Hoboken Parking Permits

Posted on Jun 24 by ack.
Categories: hoboken, tech.

eWeek RFIDWhen I moved back to Hoboken a few months ago, I had to go through the hassle of getting an updated permit. It was actually much easier than I thought, and took all of 15 minutes at the Hoboken Parking Utility in the City Hall basement, who even have late hours. I only needed to update my insurance and drivers license to my Hoboken address.

But instead of the usual sticker for the back window that changes every year, there is a single sticker for the front window that stays with the car, and no need to change every year. It has a bar code and I was interested as to how the Enforcement cops would scan each car to see if they had paid up? It didn’t seem that efficient.

And now it makes sense, it seems the stickers have passive UHF [ultra high frequency] RFID chips in the sticker to track and monitor cars in the Mile Square city. eWeek has an article on Hoboken’s RFID parking permits.

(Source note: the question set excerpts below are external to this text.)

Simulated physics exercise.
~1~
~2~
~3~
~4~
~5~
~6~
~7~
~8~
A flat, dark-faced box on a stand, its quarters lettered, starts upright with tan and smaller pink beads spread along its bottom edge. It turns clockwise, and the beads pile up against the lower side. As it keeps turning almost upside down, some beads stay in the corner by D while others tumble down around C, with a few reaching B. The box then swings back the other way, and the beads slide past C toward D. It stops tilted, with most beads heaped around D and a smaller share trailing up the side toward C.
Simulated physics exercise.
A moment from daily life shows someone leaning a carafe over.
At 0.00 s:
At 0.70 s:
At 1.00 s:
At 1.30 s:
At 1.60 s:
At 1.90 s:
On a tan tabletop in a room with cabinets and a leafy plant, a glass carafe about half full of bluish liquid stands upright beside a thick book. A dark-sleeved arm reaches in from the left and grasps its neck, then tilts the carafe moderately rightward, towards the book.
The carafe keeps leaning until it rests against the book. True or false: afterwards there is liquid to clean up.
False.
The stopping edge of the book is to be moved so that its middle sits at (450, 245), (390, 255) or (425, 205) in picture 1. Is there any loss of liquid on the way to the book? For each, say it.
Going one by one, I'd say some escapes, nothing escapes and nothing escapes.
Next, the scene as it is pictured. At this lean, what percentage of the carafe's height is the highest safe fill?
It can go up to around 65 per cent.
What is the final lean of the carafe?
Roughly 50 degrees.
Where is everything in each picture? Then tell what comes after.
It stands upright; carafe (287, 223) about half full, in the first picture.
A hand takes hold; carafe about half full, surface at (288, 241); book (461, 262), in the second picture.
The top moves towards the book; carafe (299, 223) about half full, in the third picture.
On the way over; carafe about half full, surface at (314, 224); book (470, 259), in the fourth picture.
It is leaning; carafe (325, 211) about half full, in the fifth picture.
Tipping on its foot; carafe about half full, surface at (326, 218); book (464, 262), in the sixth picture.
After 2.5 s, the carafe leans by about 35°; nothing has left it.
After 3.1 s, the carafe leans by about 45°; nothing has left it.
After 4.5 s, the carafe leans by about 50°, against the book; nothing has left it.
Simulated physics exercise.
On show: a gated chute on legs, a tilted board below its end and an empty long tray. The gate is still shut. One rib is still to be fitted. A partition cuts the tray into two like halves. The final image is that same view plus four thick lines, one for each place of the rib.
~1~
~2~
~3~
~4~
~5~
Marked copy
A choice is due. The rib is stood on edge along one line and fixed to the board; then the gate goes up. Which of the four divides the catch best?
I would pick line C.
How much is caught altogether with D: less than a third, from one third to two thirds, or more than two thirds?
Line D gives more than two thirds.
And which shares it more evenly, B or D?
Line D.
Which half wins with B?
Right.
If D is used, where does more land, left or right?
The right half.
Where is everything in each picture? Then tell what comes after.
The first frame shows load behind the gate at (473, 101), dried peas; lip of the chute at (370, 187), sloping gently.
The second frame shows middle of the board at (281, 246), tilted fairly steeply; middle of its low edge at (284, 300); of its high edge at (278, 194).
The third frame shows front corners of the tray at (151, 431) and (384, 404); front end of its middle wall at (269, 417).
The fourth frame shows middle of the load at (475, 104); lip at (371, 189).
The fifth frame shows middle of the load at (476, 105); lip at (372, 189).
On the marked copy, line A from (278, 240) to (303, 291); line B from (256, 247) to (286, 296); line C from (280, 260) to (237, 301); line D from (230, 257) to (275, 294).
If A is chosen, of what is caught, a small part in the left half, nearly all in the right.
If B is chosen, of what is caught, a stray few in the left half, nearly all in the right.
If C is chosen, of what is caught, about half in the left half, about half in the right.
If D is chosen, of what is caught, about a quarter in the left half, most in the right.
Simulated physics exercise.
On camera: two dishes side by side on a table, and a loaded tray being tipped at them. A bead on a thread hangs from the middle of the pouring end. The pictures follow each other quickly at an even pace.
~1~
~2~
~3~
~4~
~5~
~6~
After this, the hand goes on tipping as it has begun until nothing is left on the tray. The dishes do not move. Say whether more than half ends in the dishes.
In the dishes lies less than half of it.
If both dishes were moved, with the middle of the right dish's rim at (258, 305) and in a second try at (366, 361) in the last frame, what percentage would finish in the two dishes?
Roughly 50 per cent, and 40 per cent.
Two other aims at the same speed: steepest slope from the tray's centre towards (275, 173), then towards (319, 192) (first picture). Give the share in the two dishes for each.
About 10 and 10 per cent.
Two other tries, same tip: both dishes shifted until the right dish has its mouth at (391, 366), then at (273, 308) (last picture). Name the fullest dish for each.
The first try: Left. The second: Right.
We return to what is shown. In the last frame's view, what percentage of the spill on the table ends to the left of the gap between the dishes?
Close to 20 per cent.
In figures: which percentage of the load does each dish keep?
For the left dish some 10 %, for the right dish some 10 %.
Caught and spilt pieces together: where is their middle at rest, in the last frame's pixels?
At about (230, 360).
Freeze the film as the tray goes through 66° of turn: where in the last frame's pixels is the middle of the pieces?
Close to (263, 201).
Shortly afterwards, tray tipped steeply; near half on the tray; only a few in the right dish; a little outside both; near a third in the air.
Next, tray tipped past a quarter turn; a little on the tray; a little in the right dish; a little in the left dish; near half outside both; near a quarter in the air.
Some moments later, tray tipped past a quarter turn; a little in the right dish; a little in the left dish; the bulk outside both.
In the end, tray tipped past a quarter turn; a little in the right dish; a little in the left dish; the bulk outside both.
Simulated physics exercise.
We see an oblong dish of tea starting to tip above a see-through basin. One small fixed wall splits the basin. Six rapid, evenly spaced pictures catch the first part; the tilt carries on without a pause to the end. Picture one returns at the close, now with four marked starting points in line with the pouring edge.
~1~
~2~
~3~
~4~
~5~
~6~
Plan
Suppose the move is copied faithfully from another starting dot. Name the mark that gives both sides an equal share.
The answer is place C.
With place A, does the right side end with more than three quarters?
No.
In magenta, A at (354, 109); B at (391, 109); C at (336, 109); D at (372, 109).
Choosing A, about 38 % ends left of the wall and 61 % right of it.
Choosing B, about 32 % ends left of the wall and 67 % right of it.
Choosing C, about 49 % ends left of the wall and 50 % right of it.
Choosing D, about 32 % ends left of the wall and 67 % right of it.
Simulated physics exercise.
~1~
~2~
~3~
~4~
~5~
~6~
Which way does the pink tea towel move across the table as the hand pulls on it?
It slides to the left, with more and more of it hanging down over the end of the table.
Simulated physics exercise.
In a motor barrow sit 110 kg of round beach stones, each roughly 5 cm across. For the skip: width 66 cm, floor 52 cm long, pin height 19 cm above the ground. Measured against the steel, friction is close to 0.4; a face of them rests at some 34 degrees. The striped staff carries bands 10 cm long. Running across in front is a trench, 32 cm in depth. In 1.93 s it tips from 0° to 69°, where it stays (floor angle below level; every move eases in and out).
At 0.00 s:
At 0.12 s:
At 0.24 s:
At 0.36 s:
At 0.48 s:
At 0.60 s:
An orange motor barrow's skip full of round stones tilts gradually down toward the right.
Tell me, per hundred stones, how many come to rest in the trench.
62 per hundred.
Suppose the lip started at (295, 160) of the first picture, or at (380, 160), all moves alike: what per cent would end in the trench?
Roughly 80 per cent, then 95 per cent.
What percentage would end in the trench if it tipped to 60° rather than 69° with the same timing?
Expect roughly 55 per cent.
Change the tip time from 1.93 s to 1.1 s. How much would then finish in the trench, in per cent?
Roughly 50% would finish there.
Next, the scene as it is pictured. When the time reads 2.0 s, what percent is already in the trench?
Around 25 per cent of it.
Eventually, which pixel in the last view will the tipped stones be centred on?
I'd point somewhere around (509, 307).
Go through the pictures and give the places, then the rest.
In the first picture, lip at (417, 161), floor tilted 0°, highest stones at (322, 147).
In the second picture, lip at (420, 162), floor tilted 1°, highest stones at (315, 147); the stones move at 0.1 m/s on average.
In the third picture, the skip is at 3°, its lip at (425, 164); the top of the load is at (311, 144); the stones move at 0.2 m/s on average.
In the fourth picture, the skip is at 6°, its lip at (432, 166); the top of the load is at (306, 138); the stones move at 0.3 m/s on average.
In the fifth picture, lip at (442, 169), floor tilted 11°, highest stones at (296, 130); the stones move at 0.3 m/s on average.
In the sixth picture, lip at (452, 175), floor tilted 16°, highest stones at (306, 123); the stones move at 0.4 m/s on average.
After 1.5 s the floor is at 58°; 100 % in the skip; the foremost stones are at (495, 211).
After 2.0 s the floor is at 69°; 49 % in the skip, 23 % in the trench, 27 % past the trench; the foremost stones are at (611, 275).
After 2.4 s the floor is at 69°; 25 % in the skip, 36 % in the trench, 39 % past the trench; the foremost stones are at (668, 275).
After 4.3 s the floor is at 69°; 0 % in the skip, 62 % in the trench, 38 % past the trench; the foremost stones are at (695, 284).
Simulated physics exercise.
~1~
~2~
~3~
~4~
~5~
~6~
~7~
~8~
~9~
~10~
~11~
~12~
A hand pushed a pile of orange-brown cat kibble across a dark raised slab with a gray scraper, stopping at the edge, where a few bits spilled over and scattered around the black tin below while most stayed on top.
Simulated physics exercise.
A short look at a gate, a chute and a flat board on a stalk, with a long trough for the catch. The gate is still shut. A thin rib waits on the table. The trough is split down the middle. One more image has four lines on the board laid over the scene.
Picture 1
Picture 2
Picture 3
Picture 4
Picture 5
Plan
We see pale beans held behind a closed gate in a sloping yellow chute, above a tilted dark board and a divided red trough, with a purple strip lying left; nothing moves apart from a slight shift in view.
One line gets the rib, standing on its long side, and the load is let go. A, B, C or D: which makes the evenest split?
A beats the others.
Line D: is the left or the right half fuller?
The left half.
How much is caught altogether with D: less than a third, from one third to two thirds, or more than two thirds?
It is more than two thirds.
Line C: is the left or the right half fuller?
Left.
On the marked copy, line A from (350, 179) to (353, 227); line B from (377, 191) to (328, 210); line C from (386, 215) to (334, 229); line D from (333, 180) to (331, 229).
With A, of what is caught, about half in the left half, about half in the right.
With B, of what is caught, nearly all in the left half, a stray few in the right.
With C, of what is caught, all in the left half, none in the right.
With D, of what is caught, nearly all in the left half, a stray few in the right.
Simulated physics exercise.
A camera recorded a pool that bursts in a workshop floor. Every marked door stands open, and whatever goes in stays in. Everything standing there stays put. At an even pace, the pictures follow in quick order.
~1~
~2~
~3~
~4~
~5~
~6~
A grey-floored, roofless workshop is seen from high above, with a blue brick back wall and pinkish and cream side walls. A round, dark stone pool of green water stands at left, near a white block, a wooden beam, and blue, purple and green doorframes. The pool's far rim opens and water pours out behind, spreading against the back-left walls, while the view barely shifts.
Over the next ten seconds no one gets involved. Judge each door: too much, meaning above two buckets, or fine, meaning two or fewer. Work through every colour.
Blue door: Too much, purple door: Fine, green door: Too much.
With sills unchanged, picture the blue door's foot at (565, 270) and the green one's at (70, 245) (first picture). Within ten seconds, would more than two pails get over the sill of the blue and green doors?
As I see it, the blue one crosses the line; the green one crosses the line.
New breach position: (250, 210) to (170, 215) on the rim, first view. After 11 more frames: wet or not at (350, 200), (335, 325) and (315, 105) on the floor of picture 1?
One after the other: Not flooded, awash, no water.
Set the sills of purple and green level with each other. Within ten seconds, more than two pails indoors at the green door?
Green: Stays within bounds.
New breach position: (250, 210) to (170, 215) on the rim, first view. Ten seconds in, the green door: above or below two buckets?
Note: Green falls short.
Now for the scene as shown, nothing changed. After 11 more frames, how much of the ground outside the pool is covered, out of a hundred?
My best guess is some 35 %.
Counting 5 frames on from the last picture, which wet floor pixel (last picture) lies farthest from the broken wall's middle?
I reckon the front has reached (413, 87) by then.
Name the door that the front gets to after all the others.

A parking enforcement officer equipped with a RFID-enabled laptop can point at an RFID parking sticker and get a read out on a host of information: the owner’s name, address, registration number, phone number and permit specifications, as well as the location of the car and whether it’s supposed to be where it is.

“Absolutely every car that walks in we know where they go, where they’ve been—you have a full history across the board,” said [John Corea, director of parking for the city of Hoboken].

“There’s a lot of advantages. We never knew who our customers were, now you know. In a minute, you have everything—driving history, everything.”

So I like the aspect of easy renewal and taking advantage of technology. I am skeptical of the local government abusing the information and being a Big Brother, which of course will happen at some point to some degree, or they will lose the information to a disgruntled employee. In all honesty it already happens this just makes it a bit easier. Now I just need to scrap off the two previous stickers and the two Rutgers ones from my car. Hands down this is better than the horrible and lame policies of Bayonne, which wouldn’t even give me a permit as a resident.